What I look for in a ORM
In just about every application I build that use a relational database, I also use a orm tool to handle my data access. The reason I do this is to save myself the time it takes to handroll a data access layer in ADO.Net and to eliminate buggs that can come from writing sql queries. I do have a few things that I look for in a professional orm that I think is important:
- Transparancy
- Extensability
- Linq support
- Preformance
1. Transparancy
The most important feature of a orm, in my opinion, is that it should be transparant. This means that you, as a developer, should not constantly be remindad what tool you are working with. The orm itself should sit in the background and handle the persistance without you noticing it. You should, in my opinion, have a clean domain model that has no direct dependency on you'r orm while the mapping itself should be seperated from the domain. You should be able to, freely, shoose the types all the types on your model and map it to the underlaying database.
2. Extensability
No tool work perfect for every solution out of the box. This is why it's important to have extensability points that the developer can use to make it fit his/her needs. With a good architecture a tool can give the developer a very free hand on how he/she want's to extend it and make it fit any application.

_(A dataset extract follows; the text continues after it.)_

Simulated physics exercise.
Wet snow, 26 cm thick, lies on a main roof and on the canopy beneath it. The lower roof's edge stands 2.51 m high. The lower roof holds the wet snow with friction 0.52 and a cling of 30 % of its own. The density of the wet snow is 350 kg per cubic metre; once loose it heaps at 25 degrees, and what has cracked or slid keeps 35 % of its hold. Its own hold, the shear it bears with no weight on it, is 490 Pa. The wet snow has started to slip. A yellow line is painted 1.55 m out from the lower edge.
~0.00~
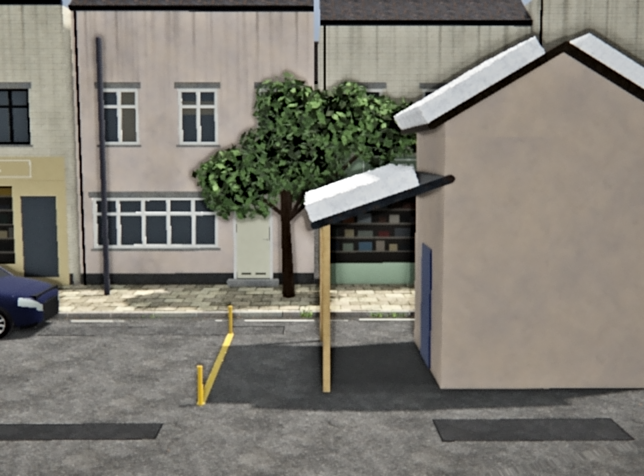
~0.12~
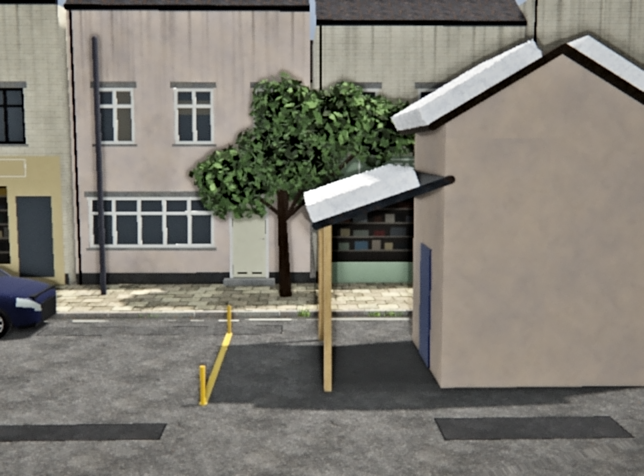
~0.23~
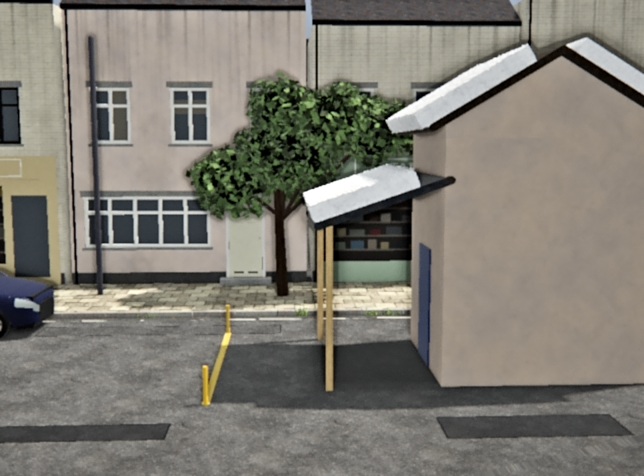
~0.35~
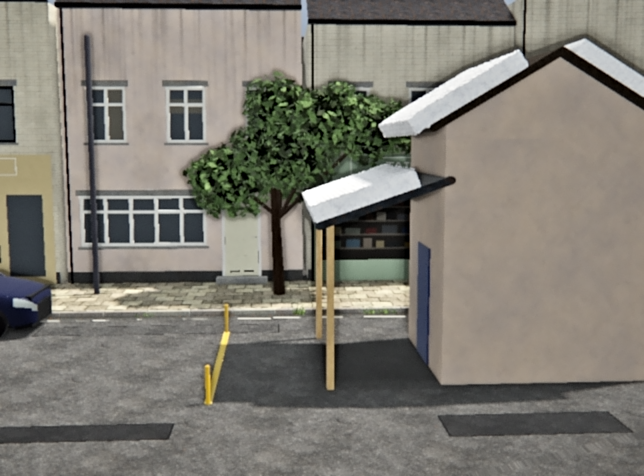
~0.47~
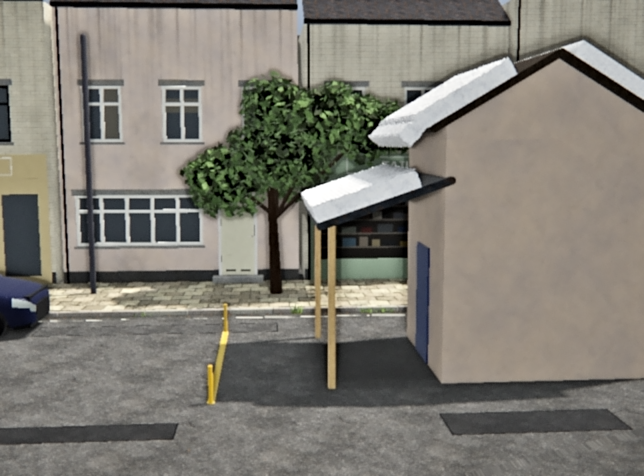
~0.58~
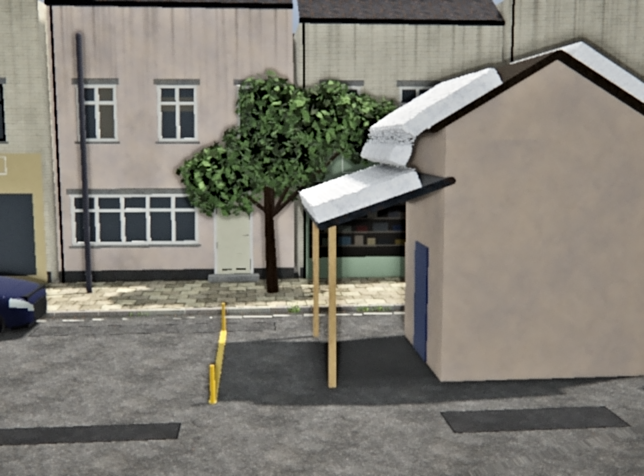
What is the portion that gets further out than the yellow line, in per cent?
It comes to some 29 %.
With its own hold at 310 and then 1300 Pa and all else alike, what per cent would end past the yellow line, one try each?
In that order: 35 %, 7 %.
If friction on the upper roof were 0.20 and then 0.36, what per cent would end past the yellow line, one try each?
In turn about 20 %, 7 %.
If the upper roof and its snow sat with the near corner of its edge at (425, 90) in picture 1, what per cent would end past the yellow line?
In that case some 40 per cent.
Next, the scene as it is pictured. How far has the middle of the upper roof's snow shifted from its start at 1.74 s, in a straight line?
About 3.8 m.
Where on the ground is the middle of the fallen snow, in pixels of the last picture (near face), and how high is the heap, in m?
Around (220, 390); it stands about 0.3 m.
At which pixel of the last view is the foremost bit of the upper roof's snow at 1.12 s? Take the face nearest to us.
At about (315, 201).
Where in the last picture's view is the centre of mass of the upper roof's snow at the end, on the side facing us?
At about (225, 347).
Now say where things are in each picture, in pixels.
The first picture shows foremost bit of the wet snow at (427, 110).
The second picture shows foremost bit of the wet snow at (426, 112), its middle shifted 2.6 cm, 1 % of it past the upper edge, in one piece.
The third picture shows foremost bit of the wet snow at (422, 116), its middle shifted 10 cm, 5 % of it past the upper edge, in one piece.
The fourth picture shows foremost bit of the wet snow at (415, 123), its middle shifted 23 cm, 12 % of it past the upper edge, in one piece.
The fifth picture shows foremost bit of the wet snow at (405, 131), its middle shifted 41 cm, 22 % of it past the upper edge, cracking.
The sixth picture shows foremost bit of the wet snow at (394, 152), its middle shifted 65 cm, 35 % of it past the upper edge, cracking.
After 1.12 s, none is below the lower edge and 0 % is past the line.
After 1.74 s, 44 % is below the lower edge and 0 % is past the line.
After 2.37 s, 63 % is below the lower edge and 27 % is past the line.
After 3.00 s, 63 % is below the lower edge and 29 % is past the line.
After 3.10 s, 63 % is below the lower edge and 29 % is past the line.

Many extensability points will also encourage developers to create third party tools to help development with a certain orm. And when you find those tools that you like, it will speed up your development process, and you can focus on some other part of the application.
3. Linq support
Linq support is allways a good thing to have in a orm tool, as it is built into the language we use and we are used to use it in our every day work. It makes us write strongly typed queries and we are not forced to learn a new API or querying language. A good linq provider can mean a lot to a orm and help the developer eliminate "magic string bugs".
4. Preformance
Preformance is, of course, a very important part of a orm as it will handle a lot of trafic between the database and the application. The reason I put it last on my list is that it will not be a huge difference between two professional tool on basic CRUD queries. Most orm's will send very similar sql to the database for 90% of your queries. A orm should, however, be cacheing your queries and make sure you don't hit the database more then necessary.
Those are the features I think is the most important once to have in a professional orm. My personal choice is NHibernate, which I think cover those points pretty well. The one thing I think need improvment in NHibernate is the linq provider. This provider is still under development. Other then that, I think NHibernate is the most complete orm for the .Net framework.